Llaves

España es el país de las llaves perdidas. En 1492, los judíos abandonaron Sefarad llevándose las llaves de sus casas, que siguen colgadas hoy en las paredes de hogares de medio mundo. Los moriscos multiplicaron después el número de llaves de Al Andalus, símbolos de amor, y de nostalgia, que no volverían a encajar nunca en cerradura alguna. En los años setenta del siglo pasado, regresaron otras muchas llaves, preciosas e inútiles, en manos de los hijos, los nietos de los republicanos que se las llevaron consigo al exilio. Entonces, los saharauis, abandonados por un Estado que tenía la obligación de defenderlos, cerraron sus casas.

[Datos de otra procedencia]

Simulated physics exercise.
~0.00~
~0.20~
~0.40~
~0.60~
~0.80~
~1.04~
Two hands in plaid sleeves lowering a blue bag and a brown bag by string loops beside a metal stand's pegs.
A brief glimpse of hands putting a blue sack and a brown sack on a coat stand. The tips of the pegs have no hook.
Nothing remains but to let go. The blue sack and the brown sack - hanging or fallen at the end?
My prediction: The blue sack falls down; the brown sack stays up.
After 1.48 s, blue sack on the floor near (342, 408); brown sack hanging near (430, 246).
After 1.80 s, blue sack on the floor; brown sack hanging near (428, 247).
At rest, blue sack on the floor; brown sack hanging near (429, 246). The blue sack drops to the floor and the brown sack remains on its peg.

Ellos también han conservado las llaves en su largo y tristísimo exilio argelino. Hasta si no hubieran aprendido a recitar a Lope y a Quevedo en la escuela, si aquí no recordáramos perfectamente a los procuradores por el Sáhara Occidental que se sentaban en las Cortes de Franco, ellas bastarían para establecer la tradición a la que pertenecen. El Derecho Internacional, esa goma elástica que se contrae y se dilata al capricho de los poderosos, ampararía incluso que, como ciudadanos de una colonia cuyo destino no se ha resuelto aún de acuerdo con las recomendaciones de la ONU, los saharauis pudieran seguir considerándose españoles.

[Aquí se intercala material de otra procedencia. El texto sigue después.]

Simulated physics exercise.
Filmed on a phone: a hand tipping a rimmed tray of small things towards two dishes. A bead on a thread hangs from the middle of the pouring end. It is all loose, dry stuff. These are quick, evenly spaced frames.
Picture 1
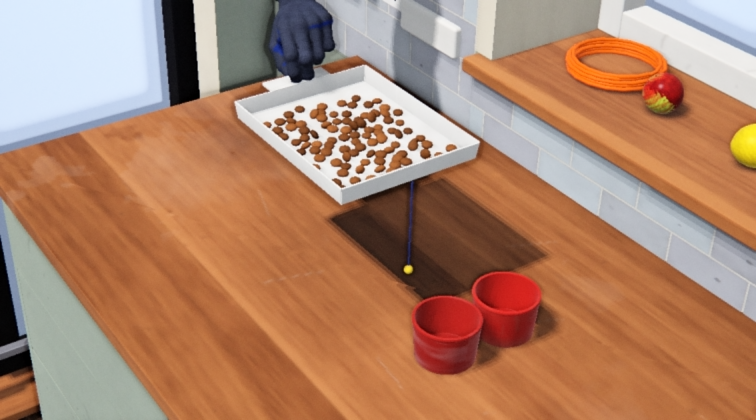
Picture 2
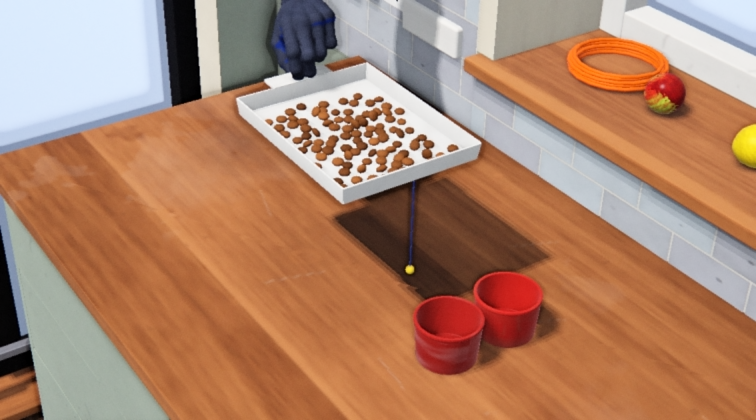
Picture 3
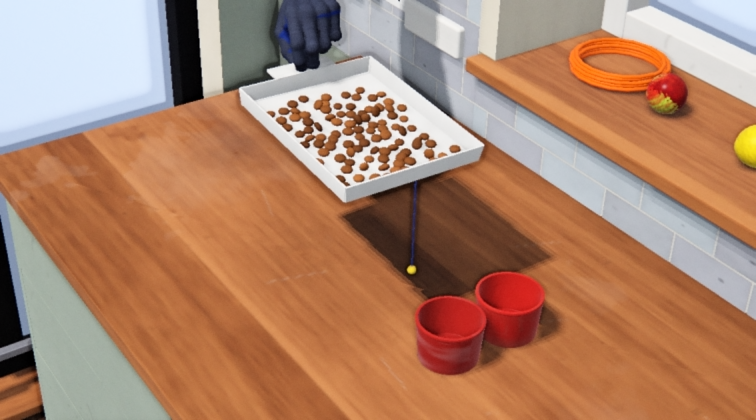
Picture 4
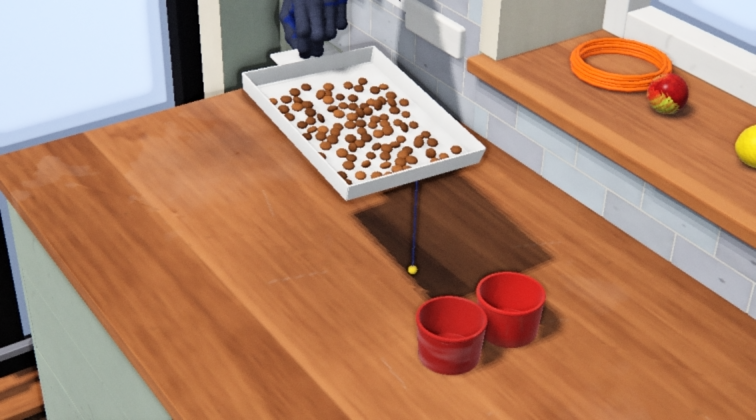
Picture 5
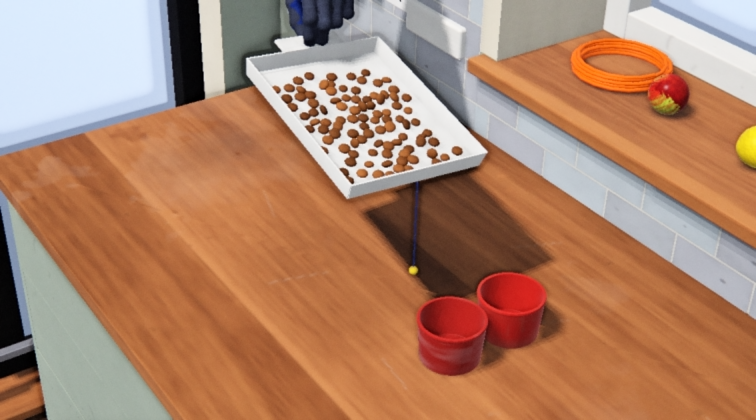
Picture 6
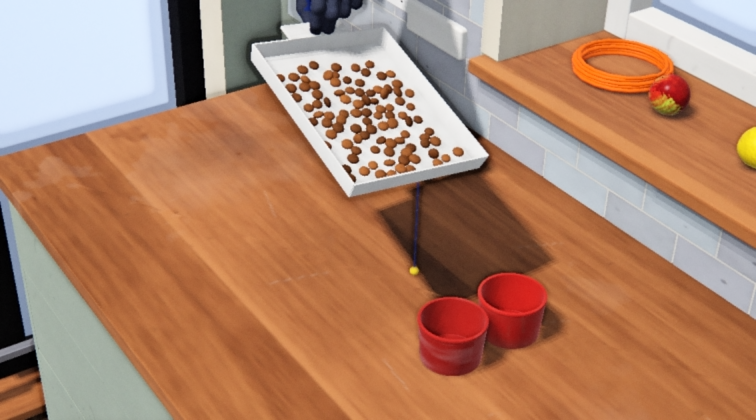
Rimmed white tray of brown kibble tilting gradually above two red dishes on a wooden counter, a dark-gloved hand raising its far end.
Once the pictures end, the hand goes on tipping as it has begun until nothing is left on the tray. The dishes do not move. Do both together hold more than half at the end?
Caught overall: Under half.
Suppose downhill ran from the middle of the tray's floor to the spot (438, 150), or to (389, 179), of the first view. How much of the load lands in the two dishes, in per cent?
First some 0, then 30 per cent.
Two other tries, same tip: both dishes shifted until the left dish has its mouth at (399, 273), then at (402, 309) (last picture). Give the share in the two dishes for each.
In turn 20 and 30 in a hundred.
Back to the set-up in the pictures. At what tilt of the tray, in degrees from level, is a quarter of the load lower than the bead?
At some 100 degrees.
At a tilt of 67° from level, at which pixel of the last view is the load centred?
Roughly at (435, 142).
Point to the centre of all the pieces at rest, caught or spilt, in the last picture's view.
Roughly at (485, 307).
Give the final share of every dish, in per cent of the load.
For the left dish some 10 %, for the right dish some 10 %.
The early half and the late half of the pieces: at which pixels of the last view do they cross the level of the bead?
At about (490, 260), then at (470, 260).
Soon, tray tipped steeply; nearly all on the tray; a stray few in the air.
A while on, tray tipped past a quarter turn; about a quarter on the tray; a stray few in the left dish; a small part in the right dish; about a quarter outside both; about a third in the air.
Towards the end, tray tipped past a quarter turn; a small part in the left dish; a small part in the right dish; most outside both.
Finally, tray tipped past a quarter turn; a small part in the left dish; a small part in the right dish; most outside both.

En los campamentos de Tinduf, esas llaves nos llaman por nuestro nombre, y nos cubren de vergüenza. Más allá de la injusticia, de la intolerable agresividad marroquí, de sus políticas de segregación y de los intereses económicos que puedan estar en juego, pesa el sonrojo, la abrumadora carga de una culpabilidad objetiva que la diplomacia española pretende resolver mirando amablemente hacia otro lado. Cada vez que veo la sonrisa congelada de la ministra de Exteriores, me pregunto cómo puede seguir teniendo la cara en su sitio, y todavía no he encontrado ninguna respuesta.